The water engineers just want to get that damned pipeline and pumps built, so they get on to business as usual, and stop being in the spotlight and getting hassled by policy makers, the SWRCB and the pain-in-the-butt public and ratepayers.  “Jeez, won’t they all just quiet down and leave us alone already?”

Oh, wait. The ratepayers haven’t gotten in to this yet in a big way.  Hmmm, that offers some possibilities.
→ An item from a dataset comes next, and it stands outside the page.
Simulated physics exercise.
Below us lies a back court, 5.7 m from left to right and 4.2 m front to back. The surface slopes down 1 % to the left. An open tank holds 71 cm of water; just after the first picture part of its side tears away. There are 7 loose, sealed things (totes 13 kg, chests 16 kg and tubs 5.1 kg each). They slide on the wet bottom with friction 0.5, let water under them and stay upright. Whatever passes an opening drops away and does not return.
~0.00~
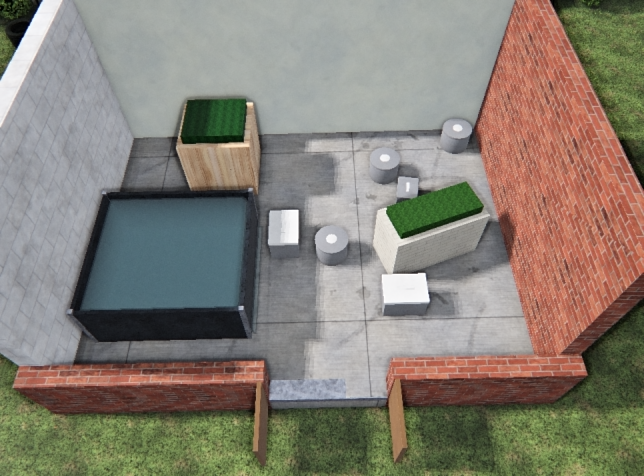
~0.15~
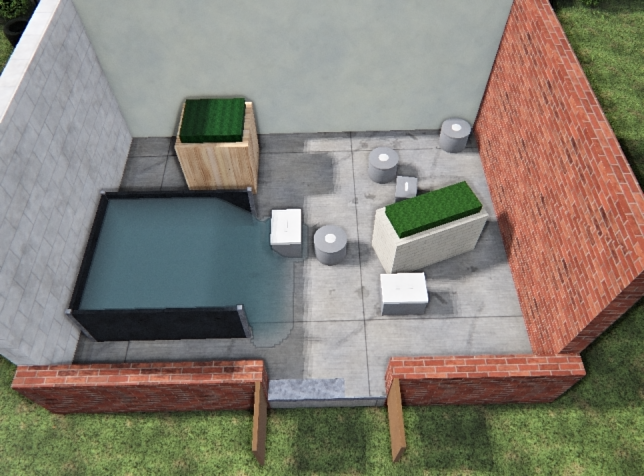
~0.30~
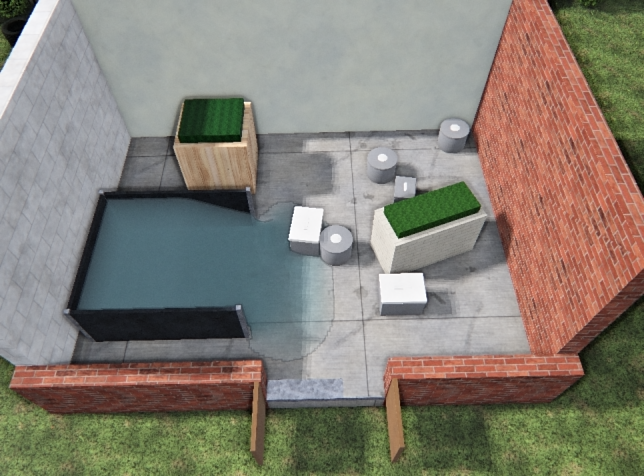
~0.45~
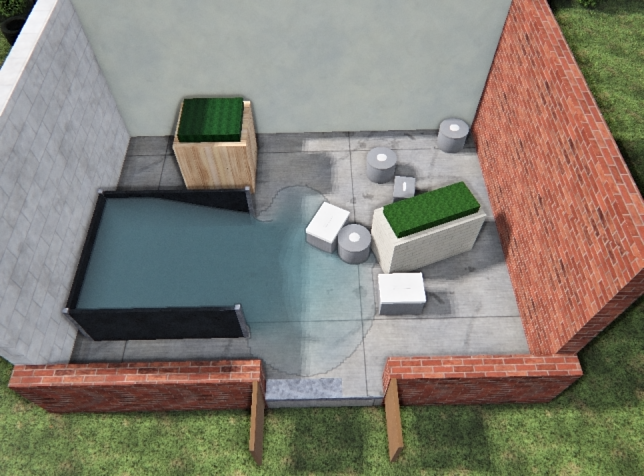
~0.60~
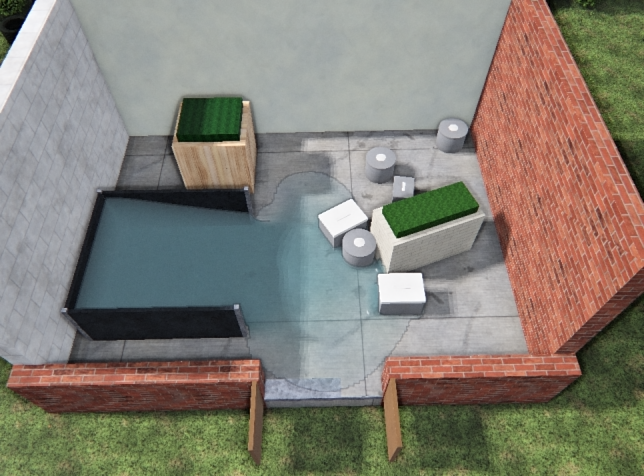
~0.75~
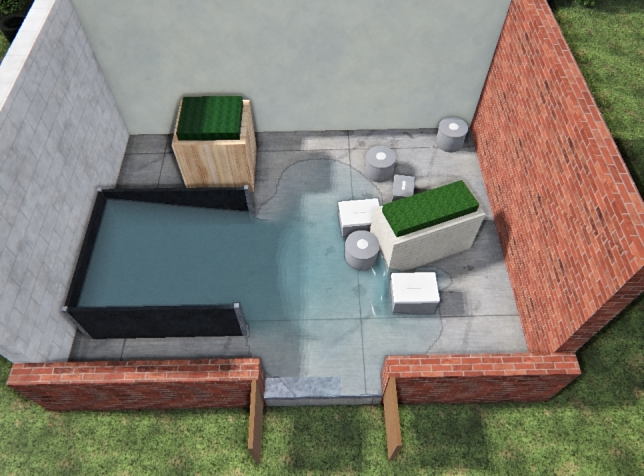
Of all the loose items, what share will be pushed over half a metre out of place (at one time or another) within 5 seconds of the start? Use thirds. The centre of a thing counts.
That comes to at least two thirds.
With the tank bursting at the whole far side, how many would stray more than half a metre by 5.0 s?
In that case 3 of them.
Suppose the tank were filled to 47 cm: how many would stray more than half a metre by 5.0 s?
Then 5.
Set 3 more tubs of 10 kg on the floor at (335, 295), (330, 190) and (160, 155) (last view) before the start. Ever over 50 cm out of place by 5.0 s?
In turn: Past it, past it, under.
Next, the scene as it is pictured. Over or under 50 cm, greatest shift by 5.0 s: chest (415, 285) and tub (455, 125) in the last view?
In turn: Over, less.
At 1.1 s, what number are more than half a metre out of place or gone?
By then 3.
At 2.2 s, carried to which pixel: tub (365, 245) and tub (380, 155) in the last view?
Near (488, 335) and (438, 116).
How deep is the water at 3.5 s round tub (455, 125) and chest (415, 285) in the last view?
About 25 and 21 cm.
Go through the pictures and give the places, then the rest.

Have a great Celebration of Independents.

David

I got similar version from my Dad who went and all this talk about
demand hardening and “already conserving” is still missing the point of
the DWR Order. They are not asking for everyday water conservation ala the
BMP’s but 15% above and beyond whatever your base level was so Miles at SR
saying we’ve already done our part is still missing the point of DWR
mandatory conservation order.

Our family over the last three years prior to this April used an avg of 71
gal per person per day vs SR’s roughly 105-95 gal per person per day. In
May and June 2007 our family reduced to 48 gal per person per day from 75
gallons per day in may-june 2006 so the idea that previous conservation
prevents future conservation is a bunch of hooey!!

It’s time for the real conservationists to shine and show the WAC members
what it means, we’re shooting for 40 gal per day in July at our house!!
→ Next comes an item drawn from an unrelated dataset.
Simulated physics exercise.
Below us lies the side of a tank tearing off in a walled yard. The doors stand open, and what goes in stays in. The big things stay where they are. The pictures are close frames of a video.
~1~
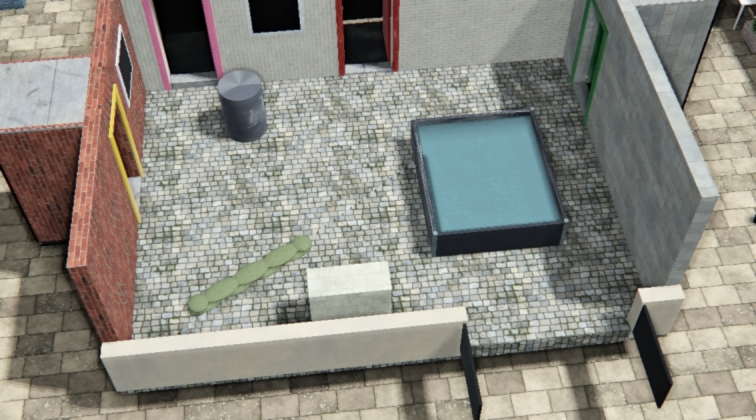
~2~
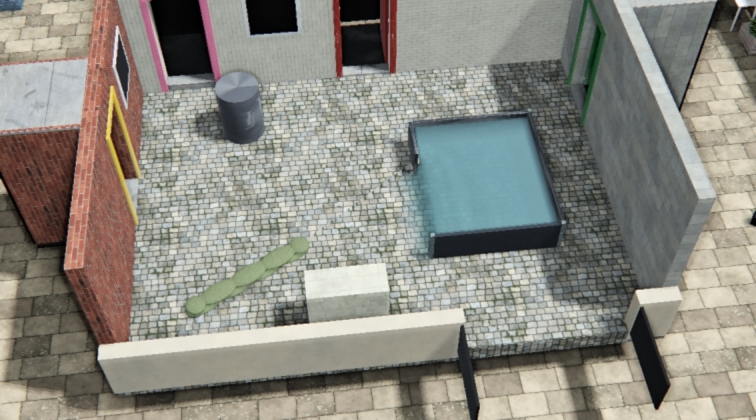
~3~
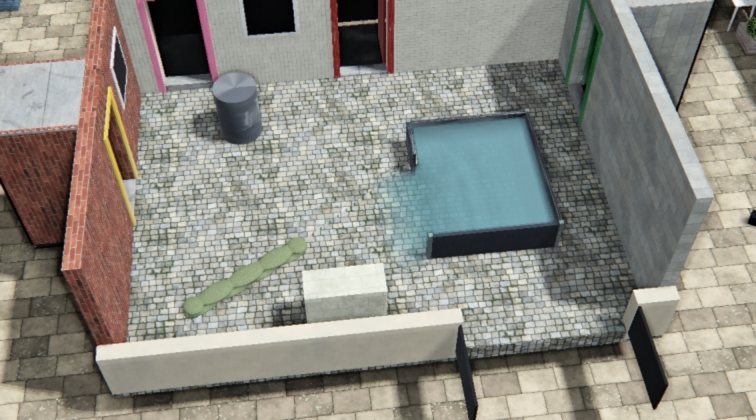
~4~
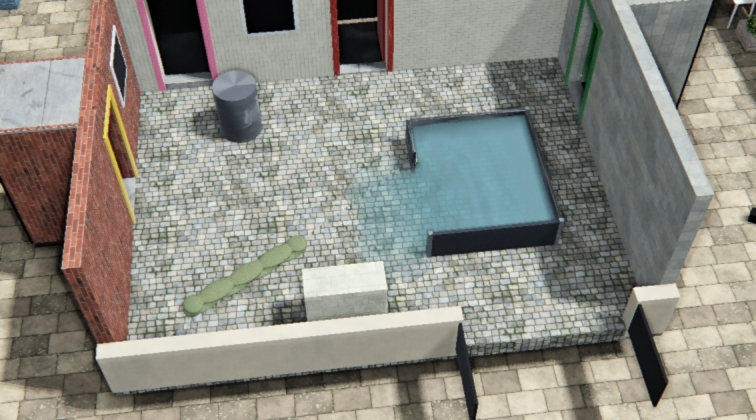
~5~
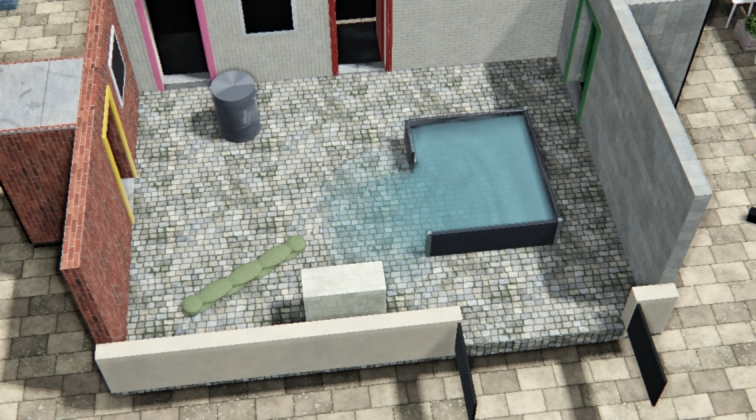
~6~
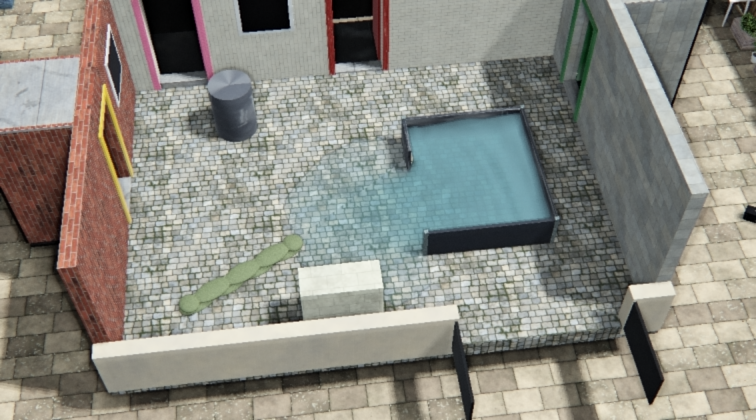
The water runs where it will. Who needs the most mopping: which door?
The yellow doorway takes the most.
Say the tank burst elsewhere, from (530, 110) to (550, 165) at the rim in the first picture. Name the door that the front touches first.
That is the green one.
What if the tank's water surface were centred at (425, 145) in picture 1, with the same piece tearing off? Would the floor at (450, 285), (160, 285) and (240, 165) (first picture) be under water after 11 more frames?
As listed: Not flooded, under water, covered.
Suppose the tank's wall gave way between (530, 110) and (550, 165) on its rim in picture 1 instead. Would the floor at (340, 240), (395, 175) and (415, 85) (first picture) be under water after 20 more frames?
In that order: Not flooded, free of water, awash.
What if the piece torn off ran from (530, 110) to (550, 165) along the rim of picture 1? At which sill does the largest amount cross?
It is the door marked green.
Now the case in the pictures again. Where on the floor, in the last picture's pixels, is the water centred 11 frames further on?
Roughly at (390, 214).
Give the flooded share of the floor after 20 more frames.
Close to 50 %.
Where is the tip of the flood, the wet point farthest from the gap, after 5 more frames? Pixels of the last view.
Close to (173, 245).
A moment on, water covers 25 % of the floor; green door not reached, red door not reached, yellow door not reached, pink door not reached.
Next, water covers 40 % of the floor; green door not reached, red door not reached, yellow door a trickle in, pink door not reached.
Then, water covers 50 % of the floor; green door not reached, red door not reached, yellow door a lot in, pink door not reached.
Later, water covers 55 % of the floor; green door not reached, red door not reached, yellow door a lot in, pink door wet at the sill, nothing in.
In the end, water covers 90 % of the floor; green door not reached, red door a trickle in, yellow door a lot in, pink door wet at the sill, nothing in; the yellow door has let in the most.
Enjoy a firesafe and waterwise 4th,
Don

How are the Water Contractors going to meet the SWRCB-required
reductions in Russian River diversions?

While “earth shattering” wasn’t quite the phrase to describe today’s WAC
Technical Advisory Committee (TAC) meeting, there’s real Trouble right
here in River City.

Unanswered is a core question:
“just who is going to be responsible for cutting how much of their
water demands to meet the state required 15% reduction in RRiver
diversions from the 2004 baseline year, during the period from July 1 to
Oct. 28?”

Santa Rosa BPU and Rohnert Park some others claim they’re already
meeting that demand reduction, that they’ve hit ‘demand hardening’ and
limits to how much more they can do, and essentially that they won’t
have to do any more work to hit the marks in their cities.
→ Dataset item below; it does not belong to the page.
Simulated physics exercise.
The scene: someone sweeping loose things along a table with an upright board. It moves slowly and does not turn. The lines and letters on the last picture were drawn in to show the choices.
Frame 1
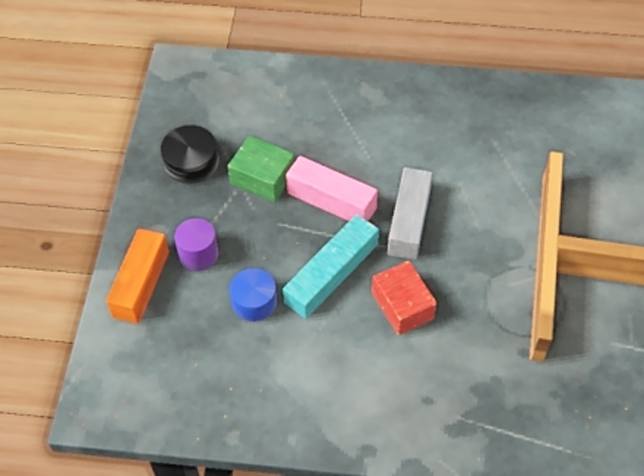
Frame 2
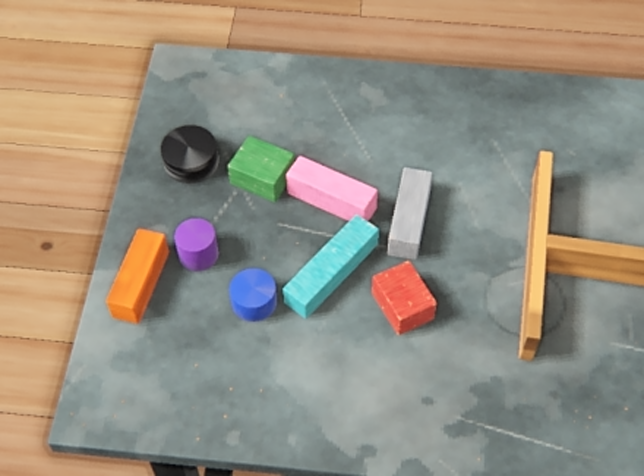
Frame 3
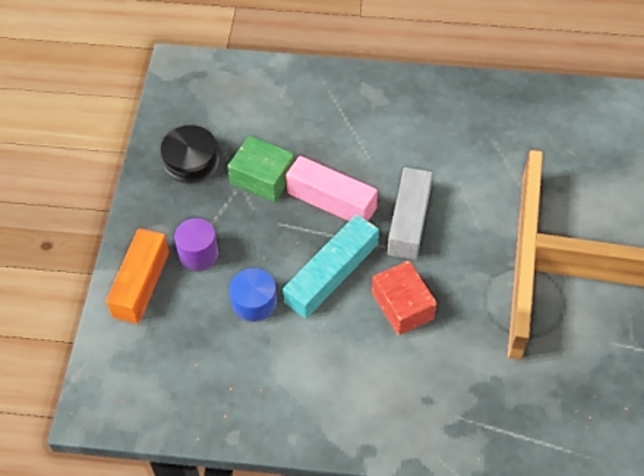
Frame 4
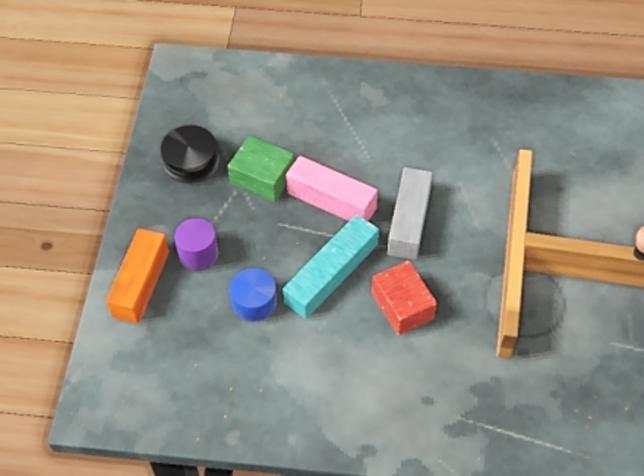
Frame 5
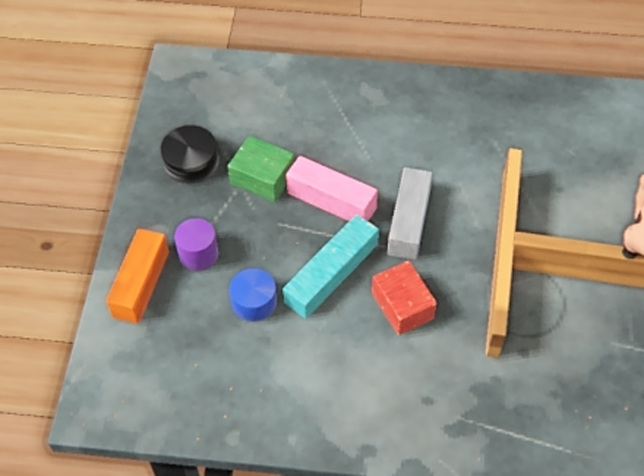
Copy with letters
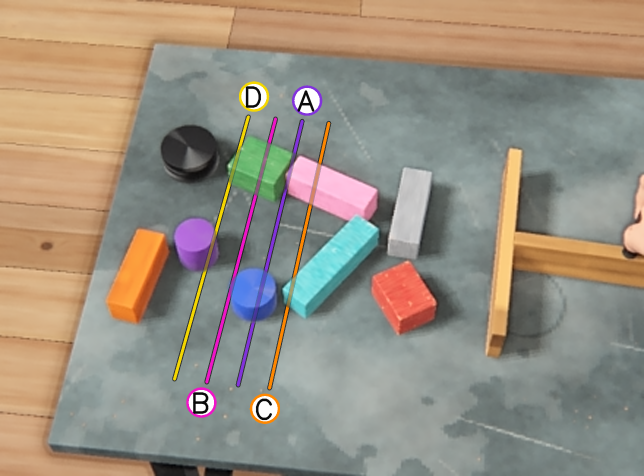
On a grey tabletop, a hand slowly slides a wooden board left toward scattered colourful blocks.
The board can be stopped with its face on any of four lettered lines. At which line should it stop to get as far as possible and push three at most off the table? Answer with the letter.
D is the last line within the limit.
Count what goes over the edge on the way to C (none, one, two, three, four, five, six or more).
By then, none.
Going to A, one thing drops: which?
It is the black tin.
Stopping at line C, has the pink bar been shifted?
By then, yes.
On the marked copy, A at (273, 242); B at (244, 240); C at (302, 245); D at (214, 237).
Taking D. A third of the way, board (402, 227); red block (365, 290); pink bar (325, 192).
Two thirds of the way, board (298, 218); black tin (132, 127); green block (174, 148).
When it is over, board (216, 211); orange stick over the edge; green block over the edge; three fallen.
As for the rest, A is within the limit but short; B is within the limit but short; C is within the limit but short.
Others, like North Marin WD, Petaluma and others are still working hard
to get their customers to cut back enough.

Santa Rosa, Rohnert Park, Valley of the Moon, Cotati, Healdsburg and
Sonoma said they are ramping up ‘local production’, ie, more pumping
from their municipal wells to help meet their cutback targets from SCWA
water supplies. (No mention was made by any of them of overdrafted
groundwater basins, no less impacts to them and their non-city residents
and farms of increased pumping.) (Randy Poole said that increased
groundwater pumping by Healdsburg up to their maximum legal limits “is a
problem for SCWA”. More to come on that.)

No one presented any figures on upstream Russian River agricultural and
municipal usage (Windsor, Healdsburg, Cloverdale, Ukiah, various
Mendocino water districts, etc).
CWA (Randy Poole) said that demands on the Russian River were still
running some 350 acre feet in excess of the 15% target, about 11-12%
excess if taken as a trend for the period until Oct. 28.
Unfortunately, no one at the WAC/TAC meeting produced a spread sheet
with the 2004 diversion and use history, month by month, compared with
current demands, compared with where we collectively have to go for 2007
to meet SWRCB mandated targets.  Randy Poole offered the brief table in
a PD story 2 weeks ago as such a chart, but that wasn’t accepted by many
of those present as satisfactory.

Randy Poole suggested that SCWA may “not yet have enough tools in the
toolbox” to get to the required cut backs – perhaps implying that if the
trends aren’t corrected, the SWRCB may get a bit impatient and ratchet
up the demands for compliance.

There is also an understated but real disagreement between several contractors, expressed by NMWD’s Chris DeGabriele (also chairman of the TAC), and Santa Rosa (represented here by Mike Martini and Miles Ferris), over which if any provisions of the Restructured Water Agreement (section 3.5?  3.5a?  some other methodology?) would apply in these circumstances to the process of coming up with a methodology for establishing required water demand reductions for each water contractor. It is clear that there is currently no consensus agreement on how to determine the numbers for each contractor.  There will be a behind-the-scenes meeting between reps from NMWD, SR, VoM, Windsor and SCWA to begin hashing out the arrangements. There will be a proposal, or 2, to the WAC soon on how to resolve these questions. There were also questions to SR and RP as well (from Brenda Adelman and Dawna Gallagher) about the juxtaposition of asking existing residents and businesses to conserve water while the cities continued to issue more building permits. How much water is new construction expecting over the next 6 months, relative to the 15% reduction targets? Miles Ferris finally answered that his quick calculations showed that all the new construction in SR would only add 0.1% to the city’s total water demands through the end of the year, and was thus inconsequential in the large scheme of things.

That will be a question that residents and businesses will have to look closely at, and determine if that’s still ok with them.  Stay tuned for the next chapters. SCWA staff, Jake MacKenzie, NMFS and others are now being quoted saying that conservation is a way of life: get used to it. How this will affect growth projections or water supply balances by all the cities is yet to be seen.